依頼されてシーズン3ではレビューを書いていた。上はその際に書いた、シリーズに関しての最初の説明文だが、シリーズ最終話まで全56話、全くブレずに続いた。駒谷監督は、これまで映像ディレクターとしての仕事とは別に、映画への志を曲げず、短長合わせて数々自主制作映画を作ってきた。
その思いはサンフランシスコの学生の時代からだ。誰かが「映画を作る」となると、参加するスタッフ、俳優もまた学生だ。昼メシにつられて(といっても大体がピザを数人で奪い合うのだ)来るわけだが、実際、現場で学んだことを実践して、技術をどんどん磨き、知らぬ人と友達となってコネを広げていく、とても有益な場所だった。

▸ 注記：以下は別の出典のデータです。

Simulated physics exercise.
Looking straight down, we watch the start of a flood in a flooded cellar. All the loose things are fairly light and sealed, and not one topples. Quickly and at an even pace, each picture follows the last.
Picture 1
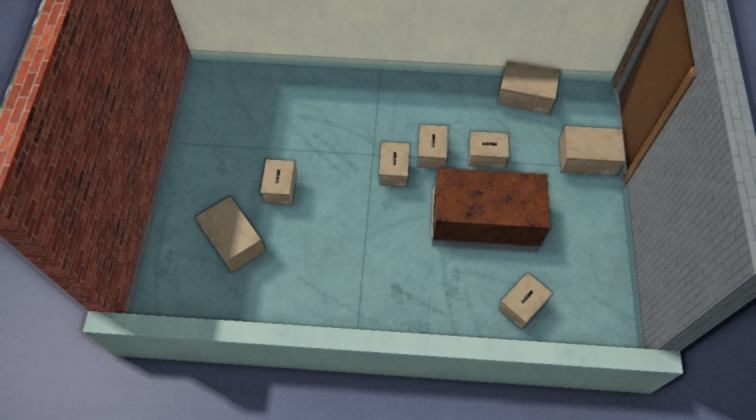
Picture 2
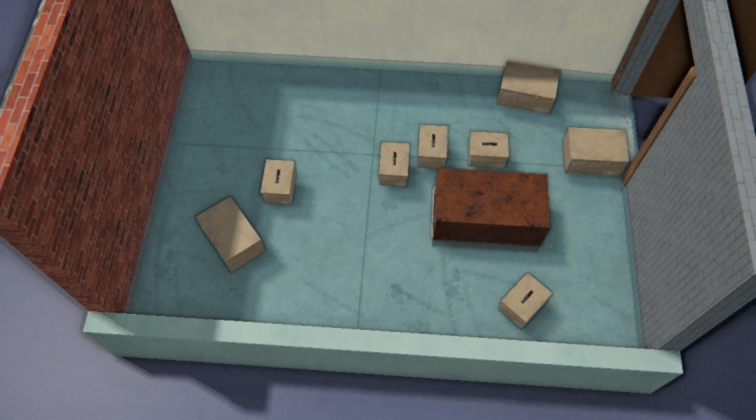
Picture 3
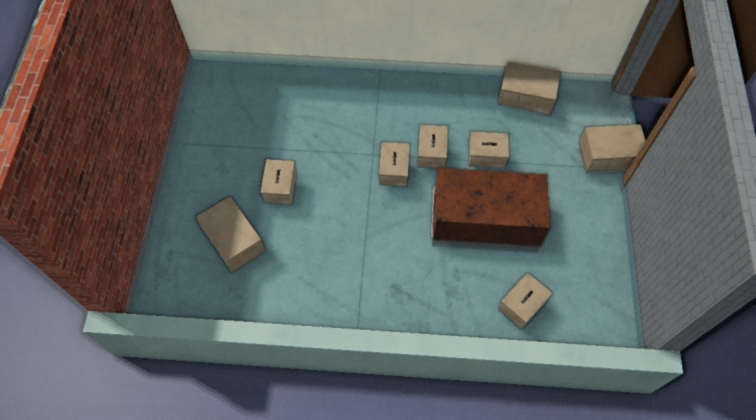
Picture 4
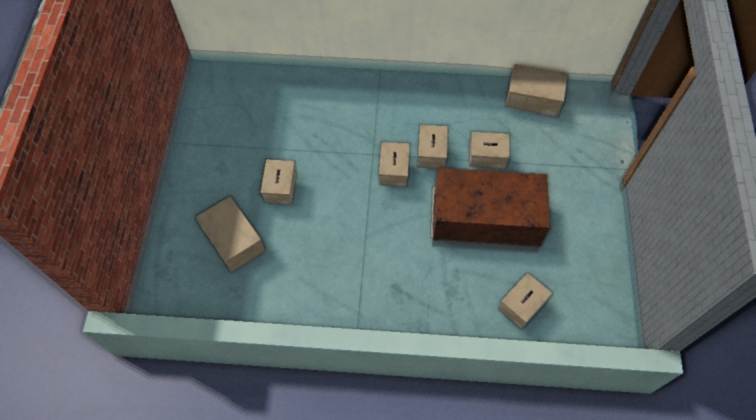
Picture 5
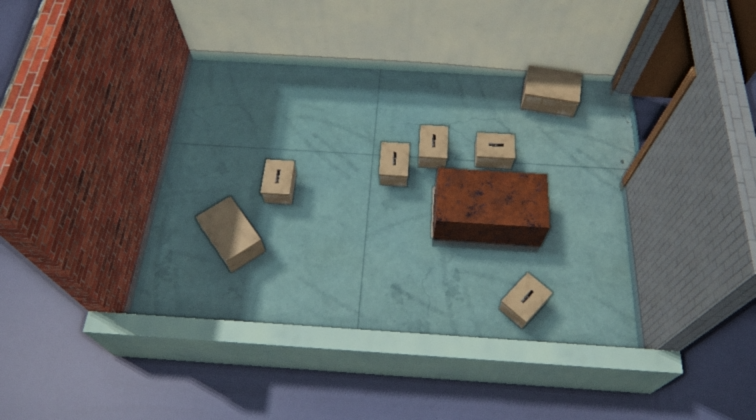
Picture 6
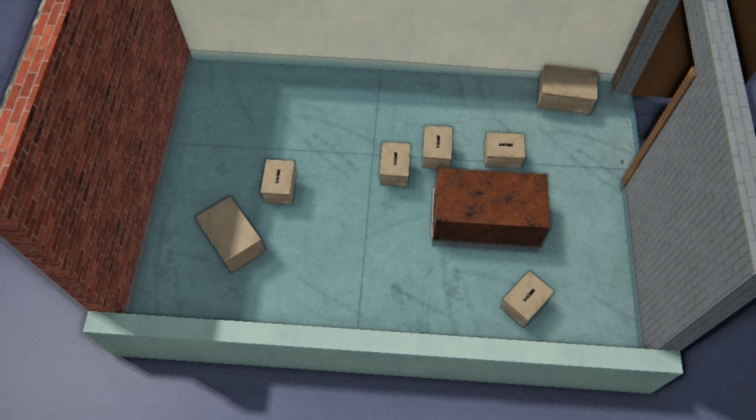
The footage shows a flooded cellar from above as a brown panel in the right wall opens and a nearby box slips out through the gap, then a floating crate at the back drifts right, followed slightly by a smaller tote.
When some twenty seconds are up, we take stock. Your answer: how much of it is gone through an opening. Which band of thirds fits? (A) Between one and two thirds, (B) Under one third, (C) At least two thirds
(C) At least two thirds.
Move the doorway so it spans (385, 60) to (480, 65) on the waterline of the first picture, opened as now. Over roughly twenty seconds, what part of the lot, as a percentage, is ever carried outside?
About 80 %.
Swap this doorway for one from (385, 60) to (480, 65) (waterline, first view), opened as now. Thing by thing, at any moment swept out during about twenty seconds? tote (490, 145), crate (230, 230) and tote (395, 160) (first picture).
As listed: Gone, kept in, through.
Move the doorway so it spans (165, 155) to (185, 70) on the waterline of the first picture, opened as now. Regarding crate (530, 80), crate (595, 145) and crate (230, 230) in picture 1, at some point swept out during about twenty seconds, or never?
Following that order: Remains behind; remains behind; escaped.
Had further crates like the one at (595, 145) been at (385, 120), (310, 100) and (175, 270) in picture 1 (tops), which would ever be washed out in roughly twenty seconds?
First copy escapes, second copy escapes, third copy doesn't escape.
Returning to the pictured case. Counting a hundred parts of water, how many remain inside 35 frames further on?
Around 56 in a hundred.
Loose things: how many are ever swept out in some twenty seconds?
It comes out at 6.
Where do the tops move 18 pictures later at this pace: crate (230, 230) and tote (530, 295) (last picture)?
Estimate: (264, 227), then (617, 196).
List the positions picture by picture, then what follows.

サンフランシスコ時代は、自分も役者として駒谷監督の現場に参加していたが、最初は皆、「まあ、ピザ食べちゃったしなー」なんて言いながらも、面白いこと、クリエイティブなことが大好きな連中が集まるから、頼まれてもいないのに、「ここはこうしたらいいのでは」とか提案して、自分の解釈で役を演じたりして現場を混乱に導く。「勝手に変えないでよー」「それもいいかもねー。ちょっとやってみよう」「おまえ食ったピザ返せ!」、なんて会話が繰り広げられながら、笑ったり、怒ったり、泣いたりして作品を作っていたことを思い出す。

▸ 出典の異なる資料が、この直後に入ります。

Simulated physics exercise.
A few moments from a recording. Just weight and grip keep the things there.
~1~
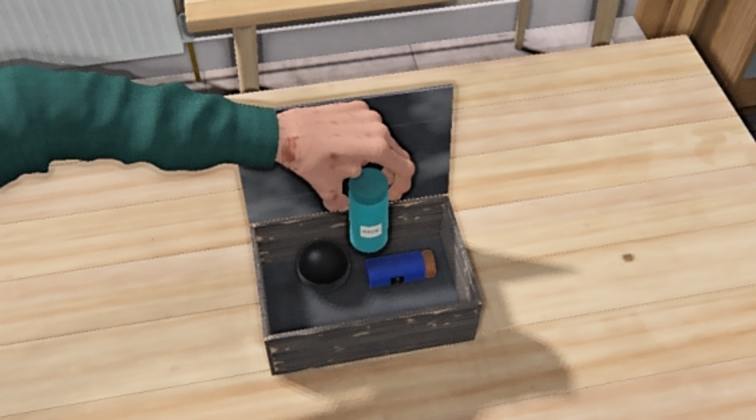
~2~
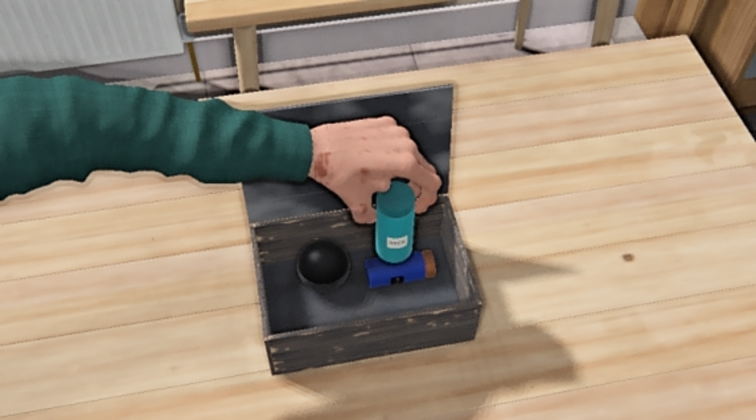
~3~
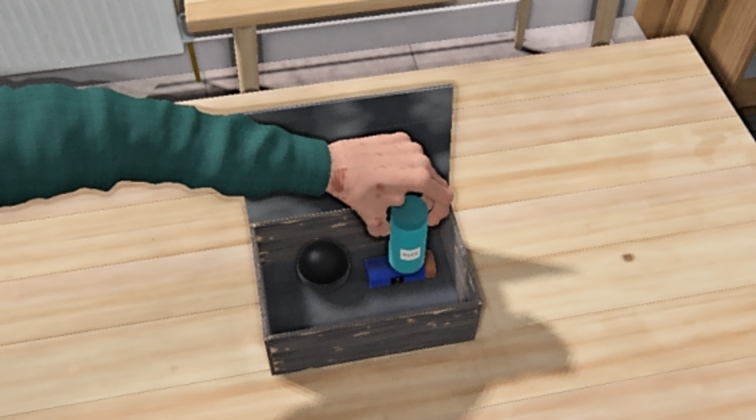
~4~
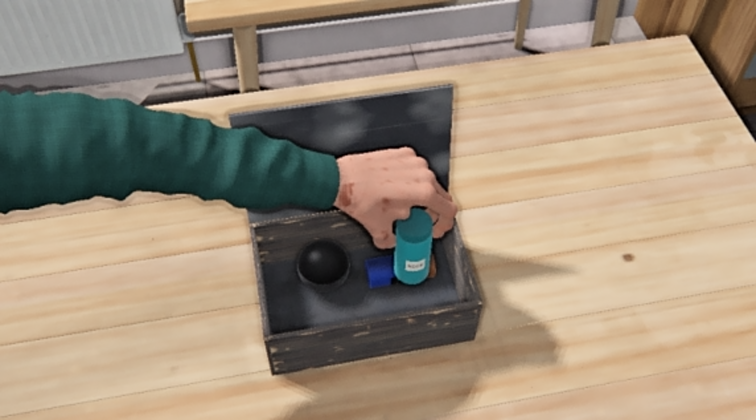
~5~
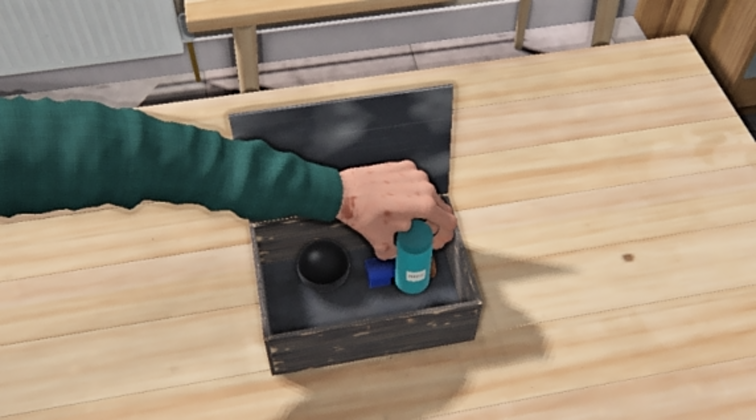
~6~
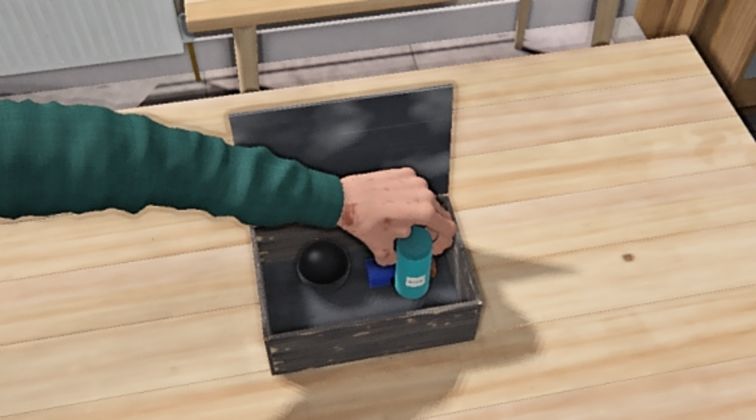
A hand in a green knitted sleeve, reaching in from the left, lowers a turquoise shaker into an open dark wooden box on a pale plank table, seen from above at an angle by a still camera. Inside the box, a black ball sits at left and a blue cylinder with a brown end lies at right. The shaker moves rightward and down, increasingly covering the cylinder, its movement shrinking to a slight downward shift.
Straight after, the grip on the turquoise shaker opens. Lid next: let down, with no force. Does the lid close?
No.
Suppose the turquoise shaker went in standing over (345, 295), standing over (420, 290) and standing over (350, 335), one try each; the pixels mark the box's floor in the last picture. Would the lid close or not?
First try: The lid comes all the way down; second try: It comes all the way down; third try: It remains open.
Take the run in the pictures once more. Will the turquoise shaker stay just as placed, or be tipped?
After all that, it keeps its set angle.
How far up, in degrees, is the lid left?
I'd say roughly 10 degrees above the rim.
Then, 0.60 s past the last view, turquoise shaker rocked 4° from its first pose near (414, 286).
Then, 1.30 s past the last view, lid 79° above the rim; turquoise shaker displaced about its own width near (413, 284); blue shaker displaced a little.
Then, 1.70 s past the last view, lid 46° above the rim; turquoise shaker displaced about its own width near (413, 284); blue shaker displaced a little.
Then, 1.90 s past the last view, lid 22° above the rim; turquoise shaker displaced about its own width near (413, 284); blue shaker displaced about its own width.
Finally, lid 9° above the rim; moved from the start, turquoise shaker; the other 2 still in place. Final places as the last picture's camera would see them, turquoise shaker near (413, 284).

当時、周りで何十人と映画をとっている学生がいる中で、駒谷監督の印象は、「なんか面白いことをやりそう」な人という魅力があったのは間違いない。そして、いつの間にか人を集め、映画を作っているという、なんというか、そういう人が寄ってくる才能みたいなものが突出していた。さらに、できたものを見ると、参加した人の思い、葛藤、喜びといった集まったパワーを作品から感じさせるのが、魔術のように見えた。
「映画かよ。」では、駒谷監督自身もそうだが俳優の皆さんも経験を積んだプロなので、集まったクリエイティビティの出力は大きくちがうが、根本にはこの駒谷の根本のチカラみたいなものは変わっていない気がする。

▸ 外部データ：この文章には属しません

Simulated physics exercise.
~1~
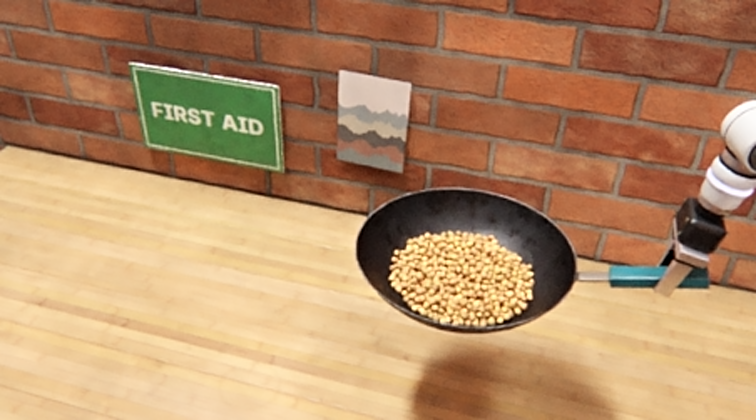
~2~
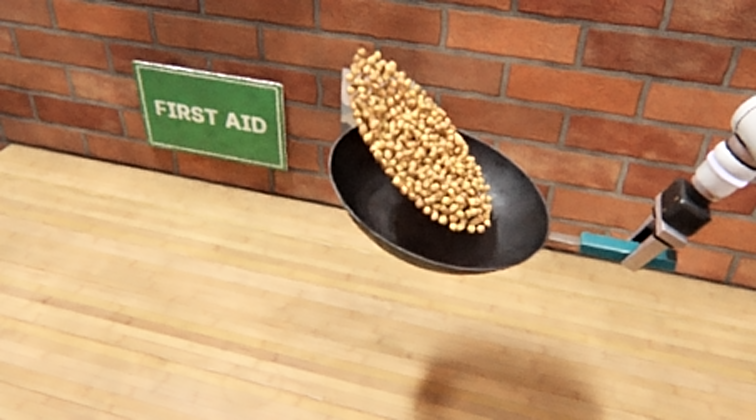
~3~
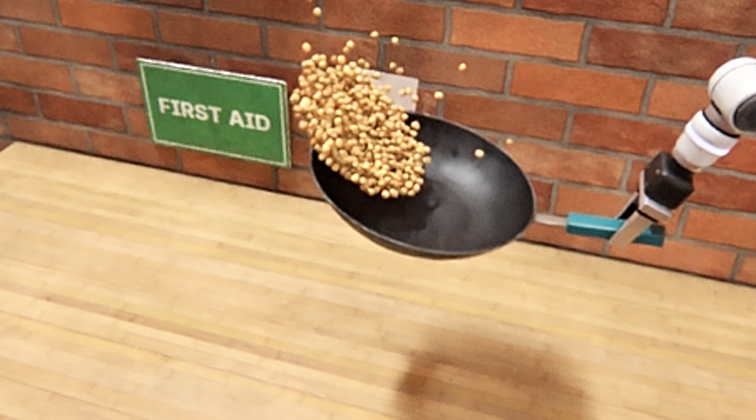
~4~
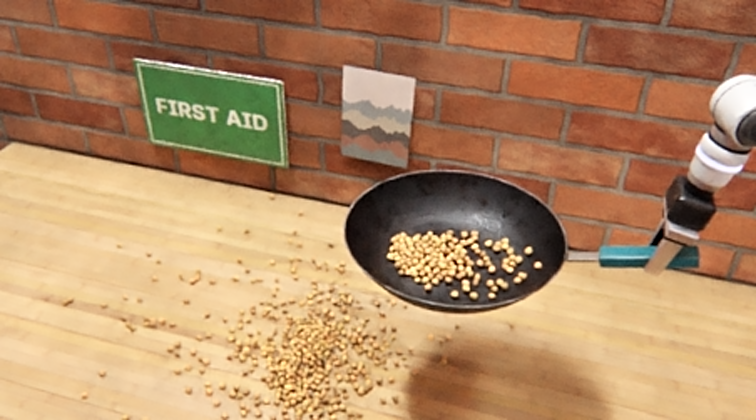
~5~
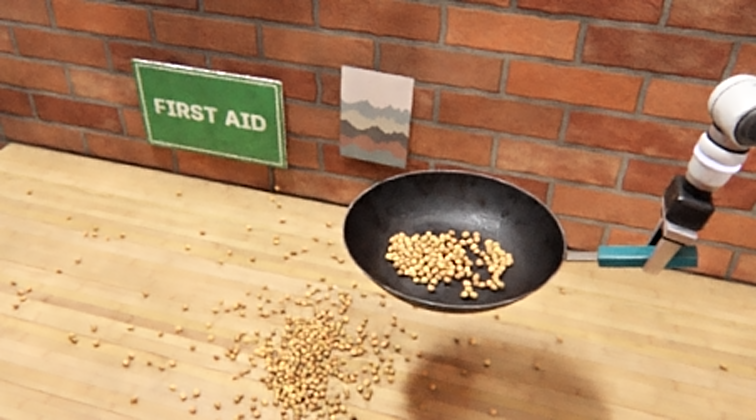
A robot arm tosses chickpeas in a black wok, spilling most across the wooden table.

これが資金を募り制作するとなった場合、何か変わるのか。「映画かよ。」はすでに現場の外にも駒谷監督の活動を応援する人がいて、あいかわらずのチカラを発揮している。それが今度は彼らは現場ではないにしろ、作品の「参加者」になる。参加者が増えれば増えるほど、一段階上がった作品を作っていくのを期待したいところだし、今回の使命、チャレンジになるだろうと思う。
今回の元ネタ「チェイシングエイミー」の監督は、駒谷監督が尊敬してやまないケビン・スミス。クレジットカードを切りまくり、自身のお宝コミックを売りさばいた資金で作った超低予算映画「クラークス」が、サンダンス映画祭で話題になり、ミラマックスに買い上げられ、一般公開で大ヒットとなり一躍時代の寵児に。次の「モールラッツ」では惨敗したが、そこで消えず、低予算ながら高評価、興行成績も上げて、起死回生の転機となったのが「チェイシングエイミー」だ。
今回、この「映画かよ。」の転機に、映画かよ。版「チェイシングエイミー」を持ってきたのは偶然なのか意図的なのか。いい「転機」になるのを祈りたい。